The 12C is powered by a small and light 3.8-liter, twin-turbocharged V-8, producing 592 horsepower and 443 pound-feet of torque. It moves this McLaren from zero to 62 mph in 3.1 seconds on its way to a 205-mph top speed.

Add in an adaptive suspension system, a low curb weight of 3,161 pounds and the excellent driving position and throw it at the road, and the result is a remarkably prescient experience. The 12C goes exactly where you want it, and you always know what the whole car is doing.

The steering talks back wonderfully and aids the sense of precision the driver has. Yet as hard as you push it, the experience never gets raw. For all this McLaren’s capabilities, it seems immune to the base emotions long associated with other supercars. It’s so good at being good, it cauterizes much of the danger right out of your hands. But the experience is so exhilarating, you may be too out of breath to care.

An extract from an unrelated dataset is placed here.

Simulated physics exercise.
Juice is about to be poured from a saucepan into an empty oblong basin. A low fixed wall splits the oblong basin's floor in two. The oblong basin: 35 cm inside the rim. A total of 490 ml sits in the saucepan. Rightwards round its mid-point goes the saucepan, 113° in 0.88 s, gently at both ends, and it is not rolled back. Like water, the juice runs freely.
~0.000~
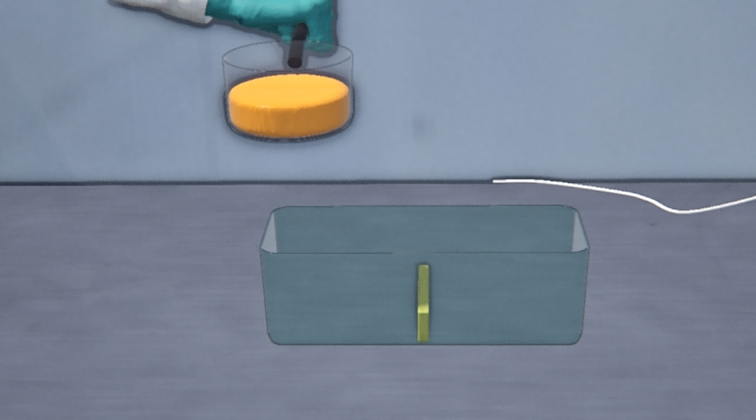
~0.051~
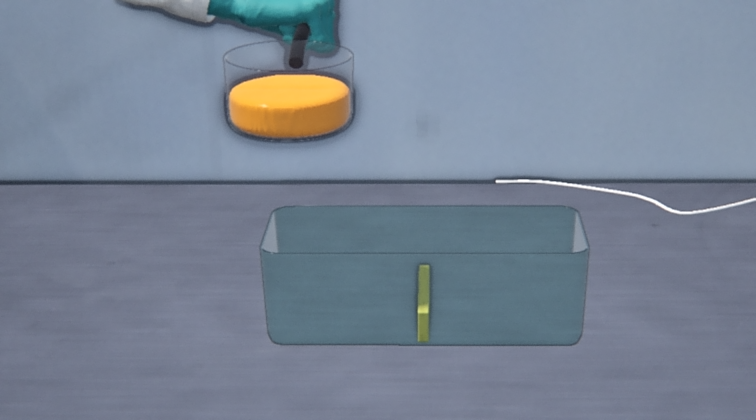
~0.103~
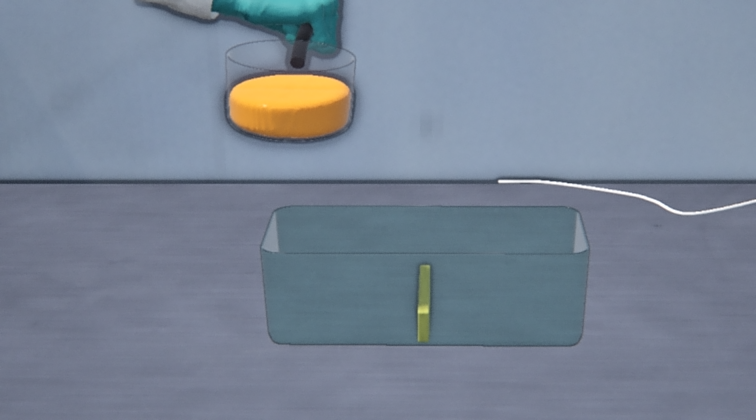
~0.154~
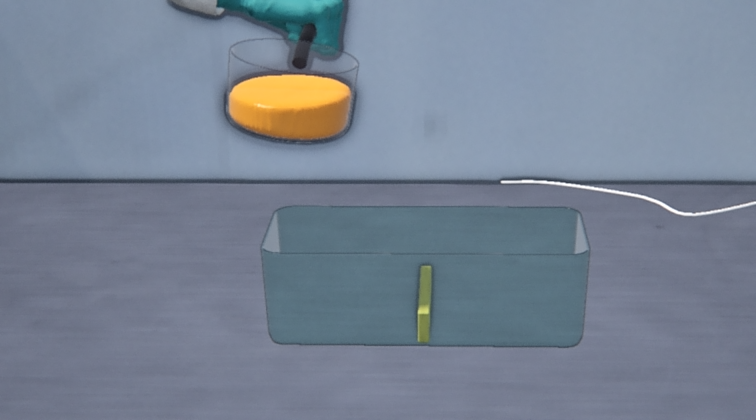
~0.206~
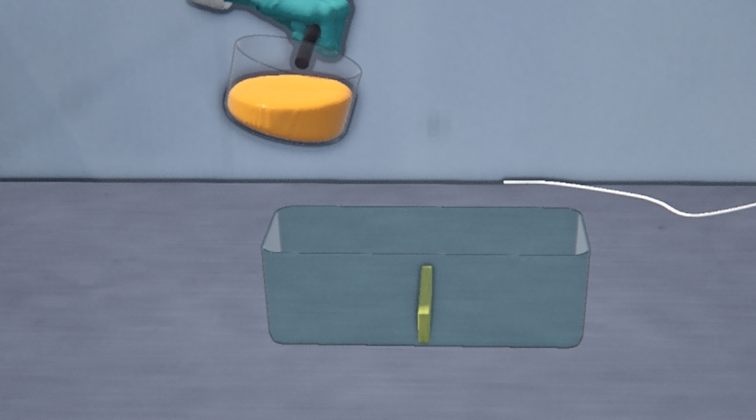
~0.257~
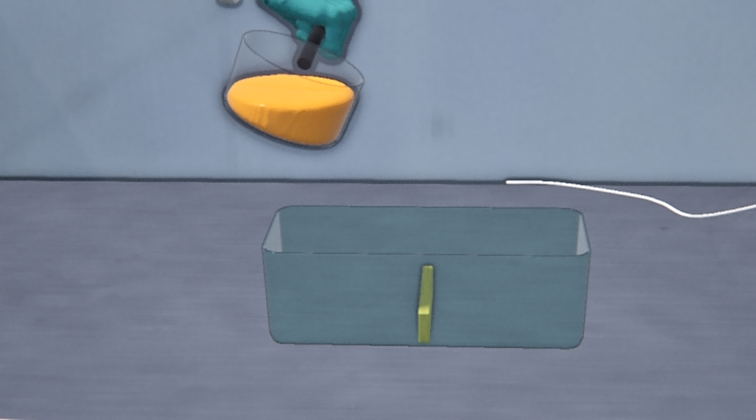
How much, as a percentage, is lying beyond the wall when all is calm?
Around 12 per cent lies beyond the wall.
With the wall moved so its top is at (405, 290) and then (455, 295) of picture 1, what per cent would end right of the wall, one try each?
Roughly 40 per cent, then 15 per cent.
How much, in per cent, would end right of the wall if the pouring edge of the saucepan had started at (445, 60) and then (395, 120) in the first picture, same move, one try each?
Around 90 per cent first, around 45 per cent next.
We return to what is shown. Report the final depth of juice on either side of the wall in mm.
Around 18 mm deep on the left, around 2 mm deep on the right.
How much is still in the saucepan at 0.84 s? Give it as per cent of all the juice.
Around 8 in a hundred is still there.
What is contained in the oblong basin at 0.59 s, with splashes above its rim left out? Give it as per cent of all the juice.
At that time the basin holds about 8 per cent of the liquid.
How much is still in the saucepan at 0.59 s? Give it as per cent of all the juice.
Around 50 percent.
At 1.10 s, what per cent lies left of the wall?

It’s never boring going fast. These cars proved it, even if I didn’t go 200 mph in them.

At the end of the day, because these three approach the art of speed in wildly different ways and price points, it’s unseemly to pick a winner.

Yet those confined to daydreaming can take solace in knowing that since the real experience is so surreal, you’re already halfway there. Buckle up.